Her mother Hiam Abbass is an internationally successful actress. What was it like for you to appear in a film directed by your daughter?

It was’nt easy. She usually acts in fictional films and expresses her feelings through other people’s stories. She’s not used to talking about herself. My film is about my mother as a woman and as a Palestinian, not as an actress. It took us some time to find a balance. It was difficult for me to approach her in my role as a director and not as a daughter. But we both understood that the whole thing goes beyond our own relationship. We are part of a larger story of memories and their transmission by women who have never spoken about themselves – and whose experiences have never been acknowledged.

Have you learned things about your mother that surprised you?

Yes, for example, I didn’t know that my mother wrote poetry when she was young. I also found poems that my grandfather wrote for my grandmother. All of this touched me very much. I realized that I am not the only one who wanted to capture our scattered and fragmented history. I continued something that others had already started. I was also very impressed that my mother always had a longing to find out more about her origins and want to overcome boundaries. She is very aware of her Palestinian identity and the historical-political situation of her people.

Your family’s poems are in Arabic, a language you speak fluently but do not write. When speaking to your mother, you switch between French and Arabic depending on the situation.

My mother and I communicate in two languages. I can’t read or write in Arabic and my mother learned French late in life so doesn’t have a complete command of the language. But that’s not a problem. Because these two languages ​​give rise to a third that enriches us. When you speak multiple languages, you have access to a greater diversity of ideas, perceptions, feelings, values, literary and cultural references.

To what extent did growing up with different cultures, languages ​​and historical narratives shape you as a filmmaker?

That’s what defines me as a person. For me, it is enriching to have access to different languages, cultures, realities, perceptions and life stories – including memories of struggles against colonialism, oppression, dehumanization, marginalization. This is a legacy that accompanies and guides me. However, because all of these stories are not anchored in official cultural memory, I feel it is an obligation to secure a place in historiography for my family and other migrants from Palestine and North Africa. Also to counter the stigmatization they face in the media. In public they are usually viewed in a negative light, which is miles away from reality. This is difficult to bear because everything we learned from them as children was positive. They were dispossessed, oppressed and humiliated. And yet they were able to raise their children in Europe and pass on to them love and values ​​such as forgiveness and respect.

Both of your films are about migration, exile and the loss of home. How do the Palestinian and Algerian perspectives on their own past differ?
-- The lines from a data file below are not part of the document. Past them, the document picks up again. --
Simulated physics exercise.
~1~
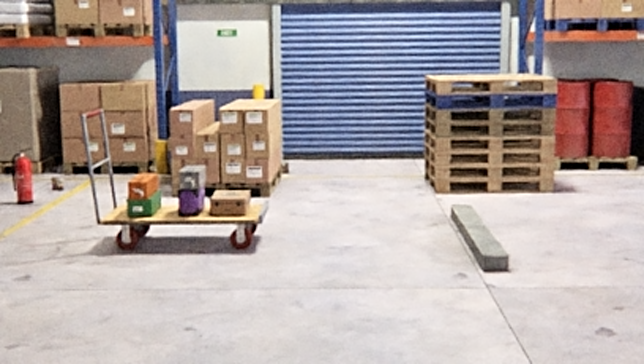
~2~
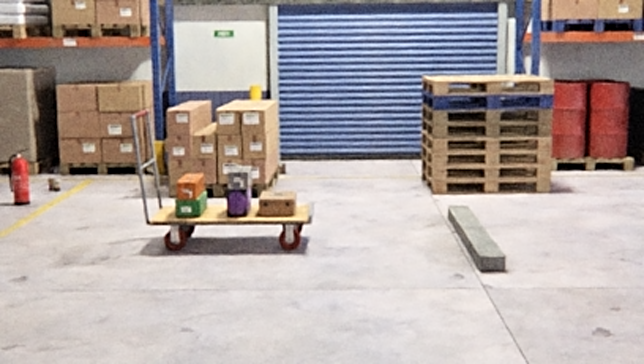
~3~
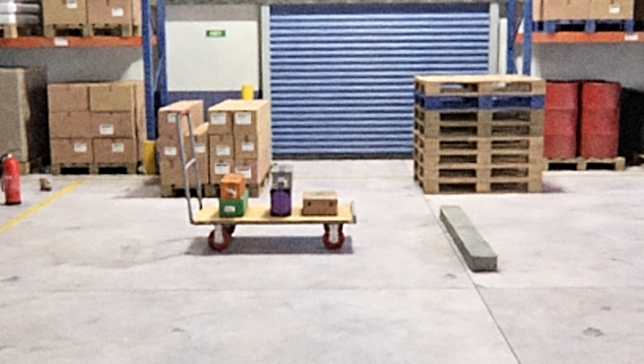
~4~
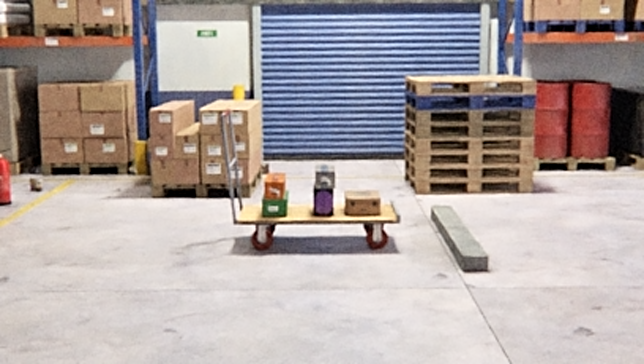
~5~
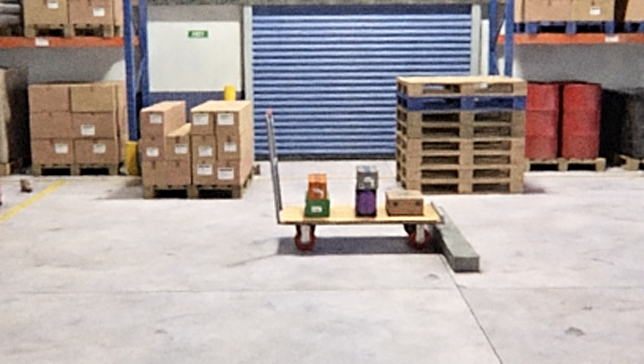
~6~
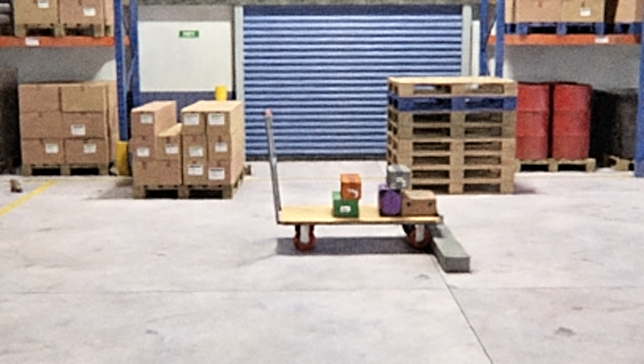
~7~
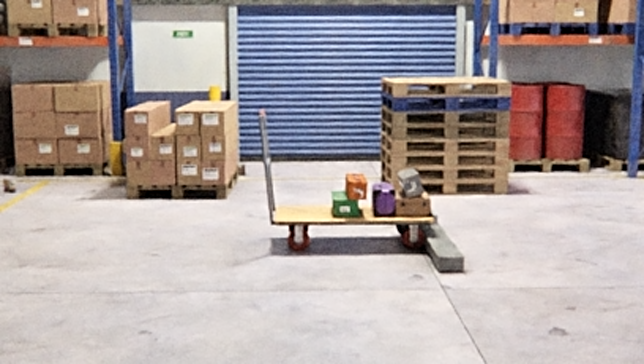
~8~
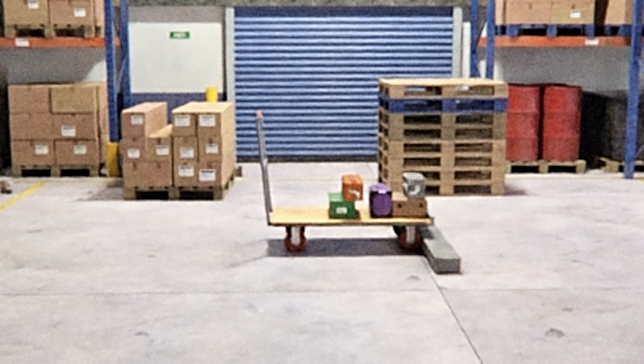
A trolley rolls right, stops at a kerb, and its grey parcel topples forward but stays aboard.
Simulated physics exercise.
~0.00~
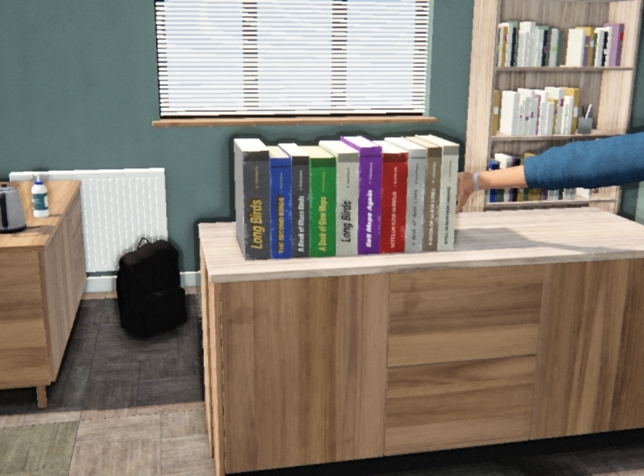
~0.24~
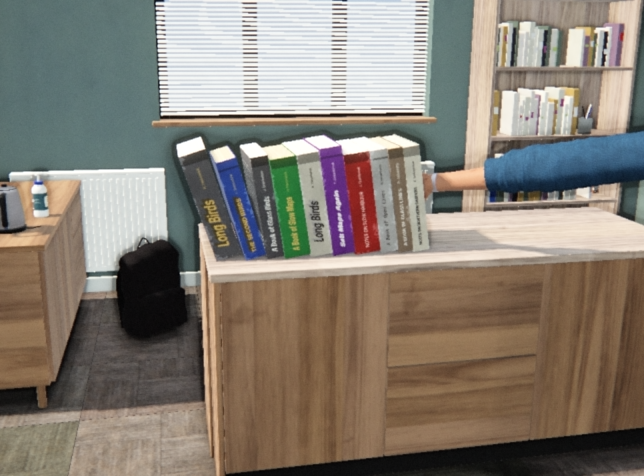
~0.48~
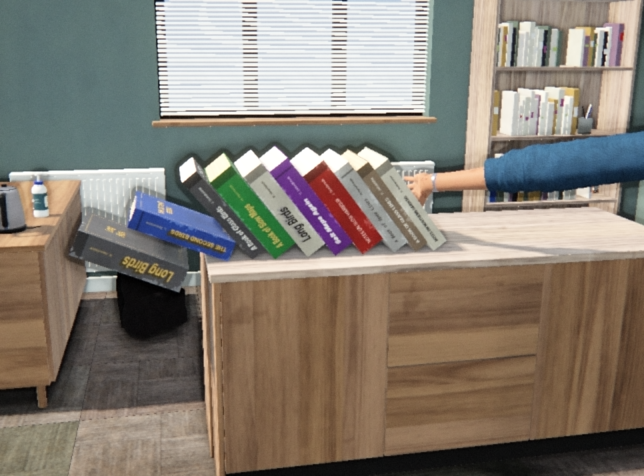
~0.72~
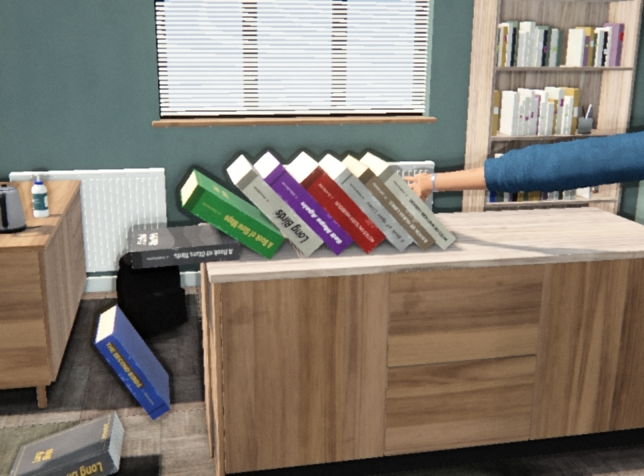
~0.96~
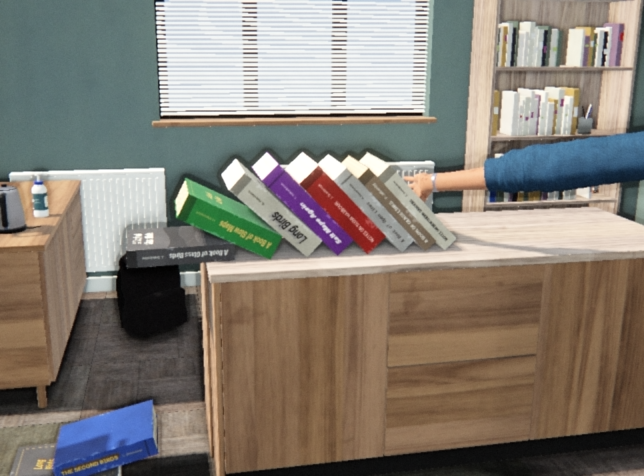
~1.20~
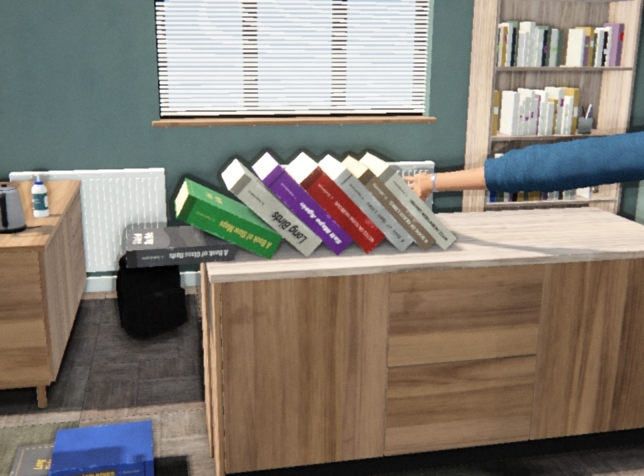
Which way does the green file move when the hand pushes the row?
The green file moves to the left, tipping over toward the end of the worktop as it goes.
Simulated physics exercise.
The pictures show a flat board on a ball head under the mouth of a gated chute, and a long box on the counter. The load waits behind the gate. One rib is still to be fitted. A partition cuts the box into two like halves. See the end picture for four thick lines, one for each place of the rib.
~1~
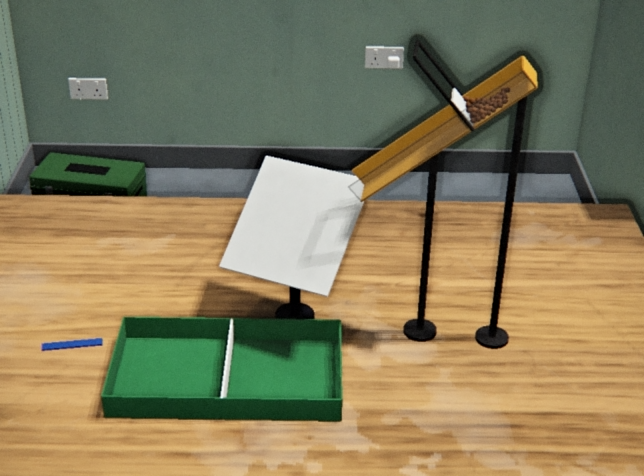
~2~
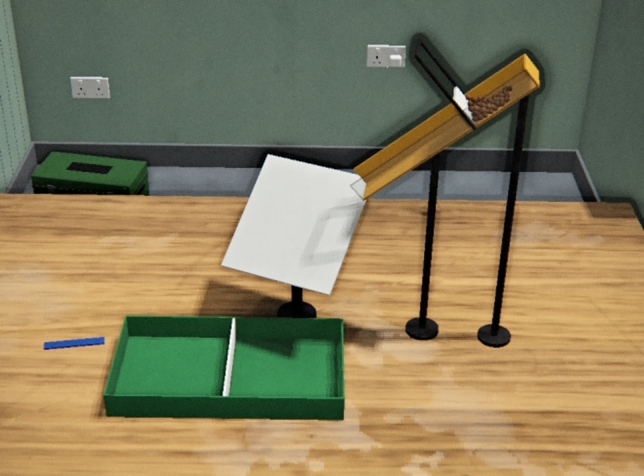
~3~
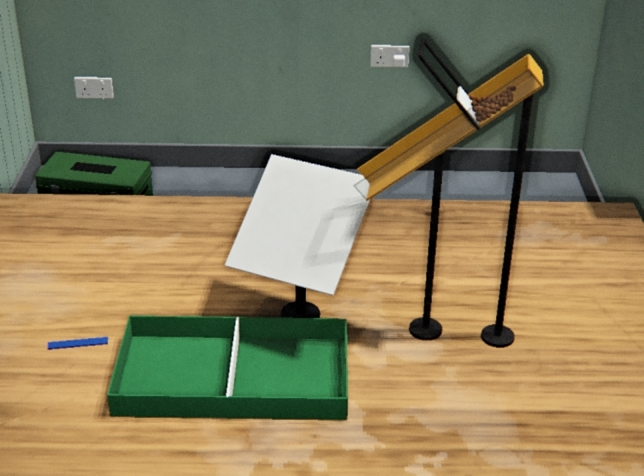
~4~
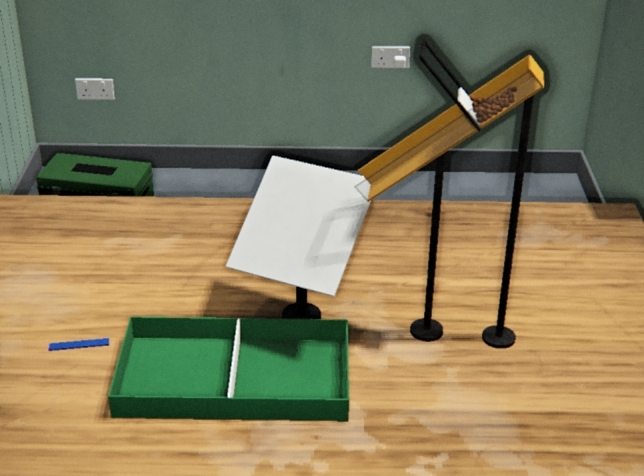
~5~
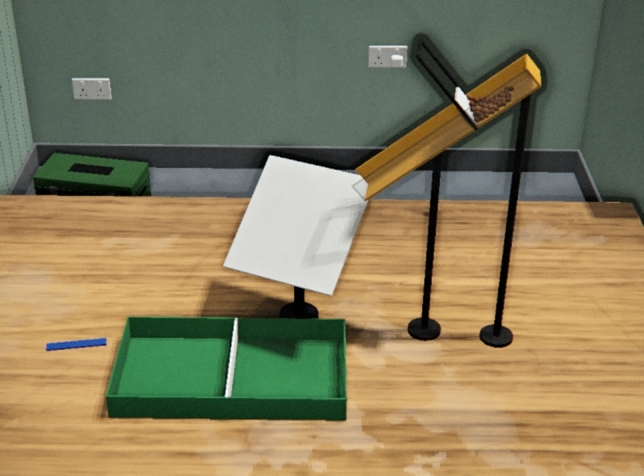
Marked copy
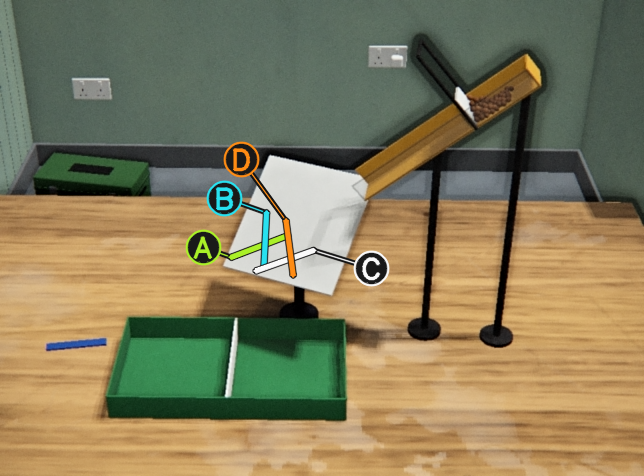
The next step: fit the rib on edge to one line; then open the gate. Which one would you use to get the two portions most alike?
The best line is A.
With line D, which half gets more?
More lands on the right.
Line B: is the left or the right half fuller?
More lands on the right.
On the marked copy, line A from (287, 235) to (231, 257); line B from (266, 212) to (263, 267); line C from (313, 250) to (256, 270); line D from (286, 220) to (293, 275).
With A, of what is caught, about half in the left half, about half in the right.
With B, of what is caught, about a quarter in the left half, most in the right.
With C, of what is caught, most in the left half, a small part in the right.
With D, of what is caught, a small part in the left half, nearly all in the right.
It was important to me to tell the stories in people’s own words – in a language that corresponds to their feelings. My Algerian family survived through silence. It was a silence that expressed the suffering of being uprooted. I wanted to break this silence in my first film. My Palestinian family, on the other hand, survived by telling stories. Words enabled them not to be forgotten. The stories were fragmented, about dispossession, displacement and families being separated. It’s hard to tell it in a linear way because there were so many breaks.

How can you bring these together in a film?

With “Bye Bye Tiberias,” I tried to piece together our story from all these different experiences into a whole – as if I were reconstructing a puzzle so that we could all exist in one place, in one time. In the film you can create utopias and think about what it would have been like if my Algerian family hadn’t had to live through the colonial era or if my Palestinian family hadn’t been expelled from Tiberias in the 1948 war.

For me it is important to look at people in all their complexity and not just define them by what they have been through. I wanted to find ways for women to tell their individual stories, in all their complexity, through poetry, imagination and laughter. Because in this way they were passed on to us as children and grandchildren. Giving everyone space contributes to humanization. In this way, people are no longer perceived as a mass, but as individuals with their own desires.